Why didn’t you publish in January of 1998, when you announced the finding? We thought that establishing what the result was and getting that out to the community was the most important thing, and making sure that every last issue was checked and cross-checked. We didn’t think there was an issue of priority.
I think most people feel that it plays as a simultaneous event. We could have been the winners if we had presented in a slightly different way. In the big picture, some days you get a little annoyed, but I can’t get too annoyed if everyone shares the credit. When you step back and ask, these kind of discoveries depend on so many things being put together. It took people spending years to understand different aspects. These results don’t come about because one person did something, but because a community worked very hard to prove the result.

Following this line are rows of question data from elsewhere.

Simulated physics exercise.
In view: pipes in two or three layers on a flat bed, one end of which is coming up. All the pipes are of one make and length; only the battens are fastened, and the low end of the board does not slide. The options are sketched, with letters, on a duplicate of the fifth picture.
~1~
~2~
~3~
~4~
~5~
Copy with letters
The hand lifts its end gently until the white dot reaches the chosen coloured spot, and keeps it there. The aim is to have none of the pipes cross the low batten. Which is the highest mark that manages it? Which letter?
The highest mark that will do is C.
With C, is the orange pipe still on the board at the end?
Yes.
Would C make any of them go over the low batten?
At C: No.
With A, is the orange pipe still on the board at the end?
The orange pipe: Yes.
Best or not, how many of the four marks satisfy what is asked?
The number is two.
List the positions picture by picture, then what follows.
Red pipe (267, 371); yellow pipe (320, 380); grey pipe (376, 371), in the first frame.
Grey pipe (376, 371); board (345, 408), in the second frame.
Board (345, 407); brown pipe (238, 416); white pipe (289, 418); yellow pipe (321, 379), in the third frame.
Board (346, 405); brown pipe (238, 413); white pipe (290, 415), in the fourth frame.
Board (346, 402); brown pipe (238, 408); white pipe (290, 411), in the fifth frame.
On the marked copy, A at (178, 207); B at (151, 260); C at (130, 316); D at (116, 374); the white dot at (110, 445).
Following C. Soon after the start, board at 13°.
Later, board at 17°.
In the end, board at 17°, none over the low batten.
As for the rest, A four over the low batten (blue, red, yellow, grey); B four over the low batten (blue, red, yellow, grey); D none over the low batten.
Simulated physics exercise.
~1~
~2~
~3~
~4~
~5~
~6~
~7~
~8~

To what do you most attribute your scientific success? I think the biggest thing is, first of all, being willing to learn things, being willing to pick up a new area, but also just being able to work with other people. Most of these jobs are too big for any one person. You end up trying to find a team of people who are as excited as you are and want to push the technique forward. I’m always struck by the fact that the image of the scientist is as a lone person wearing a lab jacket in the lab by themselves for hours, whereas my sense is that maybe the single most important thing for a scientist, aside from being able to think of good questions, is figuring out good people to work with and enjoying the process of inventing ideas together with other people.
Do you get excited in October, when the Nobel Prizes are announced? These prizes are such a funny thing. The biggest concern is about taking credit. It’s always nice to be someone that people thought did something nice. People can spend their whole lives waiting to see if they’ll get the Nobel Prize, and it’s not a very healthy psychological state.